J'ai exposé, dans mes souvenirs politiques, les parties les plus importantes des événements auxquels j'ai assisté pendant ma longue carrière, tant en Suisse qu'en France, de 1833 à 1883.

Tout ce que je puis regretter, c'est que mon âge avancé et surtout ma santé

ébranlée, affaiblie pendant les dernières années de mes fonctions diplomatiques, ne m'aient pas permis d'ajouter, comme je l'aurais vivement désiré, d'autres considérations, d'autres compléments à mon travail; mais le renouvellement d'insomnies nerveuses, dont j'avais déjà souffert précédemment pendant deux hivers, a retardé considérablement mes travaux et m'a rendu extrêmement difficiles les recherches ultérieures.

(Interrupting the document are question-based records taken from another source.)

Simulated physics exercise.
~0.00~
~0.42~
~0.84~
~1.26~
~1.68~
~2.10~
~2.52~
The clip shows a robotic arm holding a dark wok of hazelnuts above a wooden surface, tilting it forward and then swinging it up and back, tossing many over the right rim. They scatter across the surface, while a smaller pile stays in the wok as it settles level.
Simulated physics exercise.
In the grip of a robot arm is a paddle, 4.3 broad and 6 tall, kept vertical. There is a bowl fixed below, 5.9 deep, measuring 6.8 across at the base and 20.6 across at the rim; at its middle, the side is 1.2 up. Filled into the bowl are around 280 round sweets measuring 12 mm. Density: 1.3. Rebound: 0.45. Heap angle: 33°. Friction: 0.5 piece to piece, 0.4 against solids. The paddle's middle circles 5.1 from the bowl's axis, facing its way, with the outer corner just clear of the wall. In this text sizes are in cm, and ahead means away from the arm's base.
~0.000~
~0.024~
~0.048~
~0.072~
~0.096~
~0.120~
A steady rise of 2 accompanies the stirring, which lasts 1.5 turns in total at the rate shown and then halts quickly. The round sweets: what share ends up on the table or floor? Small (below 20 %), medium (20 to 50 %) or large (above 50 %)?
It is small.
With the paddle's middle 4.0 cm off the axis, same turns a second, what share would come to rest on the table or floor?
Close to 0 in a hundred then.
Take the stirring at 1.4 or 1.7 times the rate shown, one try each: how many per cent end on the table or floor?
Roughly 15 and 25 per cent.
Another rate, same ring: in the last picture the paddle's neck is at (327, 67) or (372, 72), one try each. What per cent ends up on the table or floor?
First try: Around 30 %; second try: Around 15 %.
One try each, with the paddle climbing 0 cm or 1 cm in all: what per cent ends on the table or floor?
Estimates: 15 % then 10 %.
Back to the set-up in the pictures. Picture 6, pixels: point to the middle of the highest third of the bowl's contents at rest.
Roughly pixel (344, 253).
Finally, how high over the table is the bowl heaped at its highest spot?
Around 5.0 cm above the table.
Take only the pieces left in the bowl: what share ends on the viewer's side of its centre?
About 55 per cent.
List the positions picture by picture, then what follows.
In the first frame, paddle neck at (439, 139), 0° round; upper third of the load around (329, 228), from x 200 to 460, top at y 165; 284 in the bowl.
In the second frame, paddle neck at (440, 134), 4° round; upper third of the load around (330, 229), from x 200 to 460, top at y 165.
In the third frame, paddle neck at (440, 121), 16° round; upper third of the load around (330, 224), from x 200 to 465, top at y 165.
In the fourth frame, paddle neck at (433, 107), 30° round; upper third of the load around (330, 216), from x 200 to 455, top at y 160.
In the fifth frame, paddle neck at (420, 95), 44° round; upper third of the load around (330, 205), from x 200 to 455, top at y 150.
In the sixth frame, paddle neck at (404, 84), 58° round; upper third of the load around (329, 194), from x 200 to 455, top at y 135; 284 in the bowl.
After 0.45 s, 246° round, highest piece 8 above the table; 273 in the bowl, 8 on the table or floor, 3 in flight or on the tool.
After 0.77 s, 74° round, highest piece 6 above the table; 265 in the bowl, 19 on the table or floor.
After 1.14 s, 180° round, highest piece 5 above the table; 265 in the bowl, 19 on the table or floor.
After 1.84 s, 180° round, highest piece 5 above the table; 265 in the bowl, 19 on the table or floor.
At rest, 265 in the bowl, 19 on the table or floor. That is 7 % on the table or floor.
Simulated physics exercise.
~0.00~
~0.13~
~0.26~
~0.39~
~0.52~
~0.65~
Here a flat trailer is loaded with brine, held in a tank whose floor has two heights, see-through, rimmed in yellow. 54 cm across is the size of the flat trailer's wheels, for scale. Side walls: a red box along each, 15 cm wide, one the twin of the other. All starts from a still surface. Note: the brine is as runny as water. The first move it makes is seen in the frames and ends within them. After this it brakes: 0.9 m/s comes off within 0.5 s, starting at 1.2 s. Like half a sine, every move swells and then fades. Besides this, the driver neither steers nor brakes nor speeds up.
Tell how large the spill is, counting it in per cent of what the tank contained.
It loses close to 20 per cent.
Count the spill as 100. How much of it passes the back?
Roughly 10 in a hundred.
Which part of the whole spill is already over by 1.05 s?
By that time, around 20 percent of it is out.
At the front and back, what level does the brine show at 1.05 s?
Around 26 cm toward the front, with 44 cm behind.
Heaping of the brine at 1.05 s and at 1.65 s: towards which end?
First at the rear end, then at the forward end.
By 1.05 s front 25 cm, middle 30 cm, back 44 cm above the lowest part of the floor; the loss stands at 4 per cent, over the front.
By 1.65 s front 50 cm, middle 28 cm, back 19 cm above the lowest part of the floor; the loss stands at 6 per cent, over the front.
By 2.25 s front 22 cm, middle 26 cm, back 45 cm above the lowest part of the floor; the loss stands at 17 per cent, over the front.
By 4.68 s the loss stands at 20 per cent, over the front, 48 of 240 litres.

Les médecins qui sont en même temps mes amis qui m'ont soigné à Nice, comme ceux qui, plus tard, m'ont traité à Zurich, ont tous déclaré, d'un commun accord, qu'il ne me restait quelque chance de retrouver un sommeil réparateur, et avec lui la santé, qu'en renonçant à des travaux littéraires ou historiques.

Eu terminant, qu'il me soit permis cependant d'espérer que les communications contenues dans ce travail et qui embrassent

une période de cinquante années, offriront quelque intérêt pour l'appréciation des événements politiques qui ont contribué à classer notre chère patrie au même rang que celui occupé par d'autres états.

Que ces témoignages soient donc accueillis avec la sympathie et avec la bienveillance que je réclame en raison de mon âge avancé et de ma santé bien affaiblie depuis trois ans.

ZURICH, en février 1887.

DR J.-C. KERN.

CHAPITRE Ier

NOTES AUTOBIOGRAPHIQUES

Je suis né le 11 juin 1808 à Berlingen (canton de Thurgovie), où mon enfance s'écoula paisiblement. Mes premières études classiques remontent aux années 1826 à 1827. A cette époque, j'étudiais la philologie (les classiques grecs et latins) chez le pasteur de Diessenhofen, qui, plus tard, fut appelé aux fonctions de recteur de l'école cantonale de Frauenfeld.

M. Benker, tel était le nom de l'éminent pasteur, avait, par sa grande amabilité et son talent, le don tout particulier d'encourager ses élèves dans l'étude souvent aride des auteurs classiques, de sorte que, en peu de temps, je devins grand admirateur des Ovide, Cicéron, Homère, etc.

Après un séjour de deux ans à Diessenhofen, je continuai mes études au gymnase de Zurich, puis plus tard aux universités de Bâle, Heidelberg et Paris.